The Smiths are still diversifying. This spring, the farm partnered with Great Shoals Winery in nearby Princess Anne, Maryland, to produce Black Twig, a sparkling hard cider made from heirloom apples of the same name.
“Farmers can’t afford to just grow corn and soybeans, even though prices for those crops are good this year,” said Jack Coleman, a second-generation farmer in Middletown. “They need greenhouses. They need to grow shrubs and other crops and find multiple ways that enable them to make more money.”
Coleman runs a Christmas tree farm, which has branched out into a multi-season operation that includes a 30-acre pumpkin patch, a field of Indian corn and a seven-acre pond where visitors can shell corn and feed the ducks.
His father started the business in 1975, selling off a few of the pines he had planted on the property to provide a habitat for wildlife.
“Back then, we would stand at the end of the road and hand people a saw,” Coleman recalled.
By the 1980s, the cut-your-own tree business was bustling.

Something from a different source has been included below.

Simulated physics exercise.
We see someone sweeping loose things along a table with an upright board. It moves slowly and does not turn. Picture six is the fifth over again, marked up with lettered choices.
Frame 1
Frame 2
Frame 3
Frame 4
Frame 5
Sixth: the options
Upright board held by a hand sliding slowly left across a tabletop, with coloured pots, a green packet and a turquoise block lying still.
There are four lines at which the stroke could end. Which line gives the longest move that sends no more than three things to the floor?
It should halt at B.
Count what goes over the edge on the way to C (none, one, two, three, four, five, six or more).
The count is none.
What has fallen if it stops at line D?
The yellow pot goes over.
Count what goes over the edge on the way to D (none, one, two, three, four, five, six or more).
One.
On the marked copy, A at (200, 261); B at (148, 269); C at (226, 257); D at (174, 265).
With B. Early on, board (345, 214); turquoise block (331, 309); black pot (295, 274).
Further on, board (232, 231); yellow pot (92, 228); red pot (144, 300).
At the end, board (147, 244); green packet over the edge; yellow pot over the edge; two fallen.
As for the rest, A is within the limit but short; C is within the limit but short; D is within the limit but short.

In one especially wet winter, the Colemans hauled customers out to the fields in a wagon.
“The next year, people came back and asked ‘where’s the wagon?’” he said.
Soon, 16 wagons were transporting visitors around the 330-acre property. Coleman built a playground and a 40-table picnic pavilion to accommodate guests year-round.
“When the school kids started coming, we grew quickly,” said his wife Debbie. “Some city kids have never seen a farm and we show them how trees clean the air.”
At Yuletime, Santa flies in via helicopter. Visitors can learn to make their own wreaths. Customers can make a day of it, tailgating in the five-acre parking lot.
“A Christmas tree all by itself is a tough sell,” said Coleman, who reckons tree sales now account for less than 25 percent of the farm’s income. “That’s why we aren’t just selling trees. We’re selling a family adventure.”
Finding new ways to earn money played a role in his decision to accept a state Agricultural Lands Preservation Program offer to conserve the land rather than sell to developers during Middletown’s sizzling housing boom.
“There is a big temptation when people are offering you $40,000 an acre for land,” he said. “But when the farm has income, it is much easier to stay.”
Coleman said he received about one-third that amount to agree to conserve his farm, a move that reflects the wishes of his father. He used the money to buy a second farm in Maryland.
“So it did twice the good, because now there are two farms that are protected,” he said.